Я выхожу из здания лесхоза. Меня приветливо провожают до крыльца.
Довольно пока. Перейдем с теневой стороны на солнечную аллею старинного парка, вдохнем чистого воздуха, благоговейно осмотримся. «Как вольно дышит грудь, как бодро движутся члены, как крепнет весь человек…»
Недавно отреставрированы «Флигель изгнанника», в котором писатель провел годы ссылки, фамильная церковь, где вскоре откроется экспозиция культуры, истории, быта Спасского-Лутовинова. Предстоит восстановить школу, ту самую, что 125 лет назад построил Иван Сергеевич для крестьянских детей, и в ней — еще одна мемориальная экспозиция. Реставраторы доведут до ума и другие объекты музея: баню, каретный сарай, часовню, погребок.
Вечереет. Тишина в усадьбе. Знаменитый письменный стол под зеленым сукном. Живые цветы в вазе на столике в большой гостиной. Слышно, как стучат часы-башня. Беседуем с директором музея, Николаем Павловичем Юдиным; он здесь четвертый год, прежде был председателем Мценского горисполкома.
— Спасское-Лутовиново отныне музей первой категории, — рассказывает директор. — Будут расширены штаты — до 118 человек, пригласим самых разных специалистов. Для них скоро начнется строительство жилья в селе. Нам нужны главный архитектор заповедника, научные сотрудники, экскурсоводы, художники-оформители, рабочие, смотрители… Организован специальный отдел паркового искусства и природных ландшафтов: Тургенев — певец русской природы, и важно воссоздать и сохранить исторический пейзаж и самой усадьбы, и ее округи. Пруды хотим восстановить.

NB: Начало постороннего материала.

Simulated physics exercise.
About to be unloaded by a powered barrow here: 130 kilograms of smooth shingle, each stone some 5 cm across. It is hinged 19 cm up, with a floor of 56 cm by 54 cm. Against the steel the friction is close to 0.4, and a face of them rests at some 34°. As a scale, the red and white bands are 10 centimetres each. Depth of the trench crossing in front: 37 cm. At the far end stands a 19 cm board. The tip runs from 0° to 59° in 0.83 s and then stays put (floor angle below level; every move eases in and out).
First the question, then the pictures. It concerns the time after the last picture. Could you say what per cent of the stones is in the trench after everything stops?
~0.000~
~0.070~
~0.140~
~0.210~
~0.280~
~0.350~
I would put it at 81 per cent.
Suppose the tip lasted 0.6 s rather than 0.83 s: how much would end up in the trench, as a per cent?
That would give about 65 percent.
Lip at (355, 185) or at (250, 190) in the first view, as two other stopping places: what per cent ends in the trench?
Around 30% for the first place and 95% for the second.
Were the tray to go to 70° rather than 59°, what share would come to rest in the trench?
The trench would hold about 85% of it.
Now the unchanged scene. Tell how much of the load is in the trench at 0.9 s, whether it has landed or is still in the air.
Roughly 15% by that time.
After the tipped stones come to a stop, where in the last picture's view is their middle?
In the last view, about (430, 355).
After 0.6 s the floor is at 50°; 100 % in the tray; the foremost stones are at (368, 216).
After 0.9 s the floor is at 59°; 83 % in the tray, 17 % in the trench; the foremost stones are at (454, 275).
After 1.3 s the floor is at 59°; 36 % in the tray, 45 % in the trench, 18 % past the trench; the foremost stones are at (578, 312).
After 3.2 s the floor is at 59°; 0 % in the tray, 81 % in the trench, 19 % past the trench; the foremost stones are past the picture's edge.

Голос директора звучит ровно. А по лицу тени забот: шутка ли возглавить такое особенное хозяйство, опыта маловато, а ответственность… Я знаю о прудах. Прежде их было четыре — целый каскад: пруд Захара, Варнавицкий, Кузнечный, Большой Спасский. Остался один — Большой Спасский. «Пруд глубок и холоден», — замечал друг Тургенева, поэт Яков Полонский. Это от множества ключей, бьющих в его глубине. В детстве Тургенев ловил здесь карасей. Даже гольцы попадались. Нет ничего теперь.
Не так давно задумали почистить пруд: заросший, грязный, илу невпроворот. В прежние времена, в те самые, еще с карасями, являлись для этого степенные сосредоточенные люди, мастера-копачи. Но вспоминать их приемы и заветы было долго и нудно. Объединение «Орелмелиорация» откликнулось по-своему: бульдозер и скрепер — вот что надо.
Долго дрожали стволы столетних деревьев от грохота страшных машин.
Гусеницы утюжили дно, уплотняли тяжестью ил и так уплотнили, что ни один, даже самый проворный ключ не смог снова пробиться наверх и, смиренно булькая, ушел в глубины — на поиски более легких подземных путей.
Ключи, когда-то постоянно обновляющие воду в пруду, исчезли не только от этого. Вторая и значительная причина — массовая вырубка деревьев. Тут мы снова возвращаемся к Некрасову.
Если подъезжать к усадьбе со стороны железнодорожной станции Бастыево, то кажется, что лес стоит цел и невредим, как и 150 лет назад. А приблизишься, заглянешь за деревья — там, словно в трухлявом пне, — пустота. Это открытие опечалило Некрасова, в 1984 году вступившего в свою лесную должность. Он решил тогда: сберечь надо оставшиеся деревья.
Поначалу отношения с начальством в лесничестве и лесхозе (в их руках все окрестные урочища) складывались благополучно. У Александра Борисовича всякое дело ладилось — он ведь и слесарем был, и шофером, и трактористом, и сварщиком, даже монтажником-высотником. С тех гудящих на ветру высот потянуло его на лесные тропы, к реке поближе. А лес он знал и любил еще по забайкальской тайге, хотя не всегда тот ему платил тем же: однажды придавил Некрасова старый медведь-шатун, затхло дышал в ухо, кости на прочность пробовал. Затаился человек, замер надолго — как только терпения хватило. Тем и спасся. Похоже, все терпение он оставил в забайкальском лесу. Сегодня его чуть тронь — вспыхивает порохом. И то: дважды увольняли, дважды суд восстанавливал на работе.
Во время обхода в урочище Березовское обнаружил новый лесник более сорока спиленных берез. Оказалось, спилили их по указанию прямого начальства Некрасова — лесничего Н. Федоровской, ее заместителя Н. Изотовой, техника Н. Платоновой и мастера В. Савкиной.